When will we start to value girls for their character? - Women's Agenda

When will we start to value girls for their character?

The good girl, the good mother or the whore. Are these the only roles that society holds for women?

This is the question I woke up with this morning. In the wake of the Miley Cyrus music awards spectacle (or debacle fits too) last week, and, as I think about my PhD research in gender studies, this is what is on my mind.

If you missed it, count yourself lucky. Miley Cyrus was a Disney Channel phenomenon who played the super-wholesome Hannah Montana in a television series of the same name. Last week at the VMA music awards, the former child-actor who is now 20, appeared half-naked and performed a raunchy and overtly sexual piece with male musician Robin Thicke.

Type in ‘Miley Cyrus 2013 VMA performance’ into Google and it will churn out about 260,000,000 results. You only have to look at a few of them to see the lynching she got and the nature of the dialogue. No mention of Robin Thicke, her co-performer who is 16 years her senior, or the commercials or videos with his music that have half naked gyrating young women in them. Plenty of mention of Cyrus’s fiance Liam Hemsworth and how humiliated he is and lots of reaction from anyone – and everyone — who cared to chime in.

So why are we so shocked and surprised by this? Every year at the VMA’s there is something sexually gratifying to watch; usually it is the next big thing or a young breakout star wanting to make a name for herself — think of the Britney Spears and Madonna kiss when Spears was 21. It is titillating to so many and this is why they put it on. We watch it. We comment about it. We are horrified and mortified. We take the high moral ground and say how disgusted we are and wonder how a young girl could behave in such a way.

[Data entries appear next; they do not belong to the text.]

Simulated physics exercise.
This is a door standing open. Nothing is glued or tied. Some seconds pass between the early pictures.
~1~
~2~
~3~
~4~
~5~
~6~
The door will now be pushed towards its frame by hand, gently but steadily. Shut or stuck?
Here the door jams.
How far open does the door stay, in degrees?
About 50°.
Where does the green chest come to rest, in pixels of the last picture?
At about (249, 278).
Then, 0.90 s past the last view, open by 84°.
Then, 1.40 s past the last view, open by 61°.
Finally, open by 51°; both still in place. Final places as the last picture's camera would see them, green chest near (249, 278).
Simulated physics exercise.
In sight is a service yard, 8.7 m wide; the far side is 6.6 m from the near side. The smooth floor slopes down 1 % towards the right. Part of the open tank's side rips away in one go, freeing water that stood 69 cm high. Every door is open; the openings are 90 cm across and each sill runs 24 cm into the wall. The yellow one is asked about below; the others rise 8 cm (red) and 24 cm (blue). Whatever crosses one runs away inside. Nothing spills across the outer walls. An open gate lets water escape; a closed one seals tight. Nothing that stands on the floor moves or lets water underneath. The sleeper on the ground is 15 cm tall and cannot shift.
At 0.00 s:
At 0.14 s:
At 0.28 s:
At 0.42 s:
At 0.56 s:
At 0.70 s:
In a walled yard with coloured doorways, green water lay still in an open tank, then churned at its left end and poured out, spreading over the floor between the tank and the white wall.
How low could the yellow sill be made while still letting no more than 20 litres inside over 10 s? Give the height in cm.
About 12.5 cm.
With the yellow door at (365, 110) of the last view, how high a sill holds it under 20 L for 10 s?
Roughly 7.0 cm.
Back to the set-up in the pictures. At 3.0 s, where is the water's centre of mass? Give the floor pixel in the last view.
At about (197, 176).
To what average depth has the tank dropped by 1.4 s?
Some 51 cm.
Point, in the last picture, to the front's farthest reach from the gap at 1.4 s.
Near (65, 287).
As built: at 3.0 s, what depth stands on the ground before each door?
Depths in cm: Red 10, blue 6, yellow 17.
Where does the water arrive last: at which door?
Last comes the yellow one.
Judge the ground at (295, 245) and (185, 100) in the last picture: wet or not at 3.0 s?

This is from a society that seems to be sexualising young girls at an ever younger age. You only have to open a magazine or turn on the tv, not to mention flick on a music video, to witness this. Or listen to the lyrics of any song on the radio (“I know you want it….you’re a good girl…..I know you want it……. to reference the song in question). And yet we are shocked when a former Disney star wanting to make a new name and brand image for herself, gyrates around the stage half naked, as she clearly thinks this is the only way to do it: to turn herself into a sexual object.

Isn’t this what, as a society, we have told her she must do? We have many roles for women and girls in our society but the primary ones remain the same. You are either the good girl, the good mother, or the whore. I cringe as I type that, as much as my values and optimistic nature don’t want to believe it to be true. But this is largely what a patriarchal society still thinks of the female gender. It is what the evidence shows us to be true. And we wonder why we struggle so desperately to get more women into leadership positions and why so many men are happy to keep women at home – in these roles they are so traditionally comfortable with.

Last night I was reflecting with my worn down copy of A Woman’s Worth by Marianne Williamson. It is a landmark bestselling book by the globally renowned spiritual teacher and women’s advocate. This passage resonated with me as I thought about events of the past week;

The world as it is has very little use for your womanhood. You are considered a weaker sex and are treated as a sexual object. You are thoroughly dispensable except for your bearing children. Your youth is the measure of your worth, and your age is the measure of your worthlessness. Do not look to the world for your sustenance or for your identity as a woman because you will not find them there“.

This was written in 1993. We may be saddened by Cyrus’s performance but we shouldn’t be shocked. We should be shocked that Williamson’s words still resonate today as profoundly as they did 20 years ago. That is the real issue. And the corresponding challenge is how do we teach our daughters, and just as importantly our sons, that their value is not defined by their sexuality but by their character?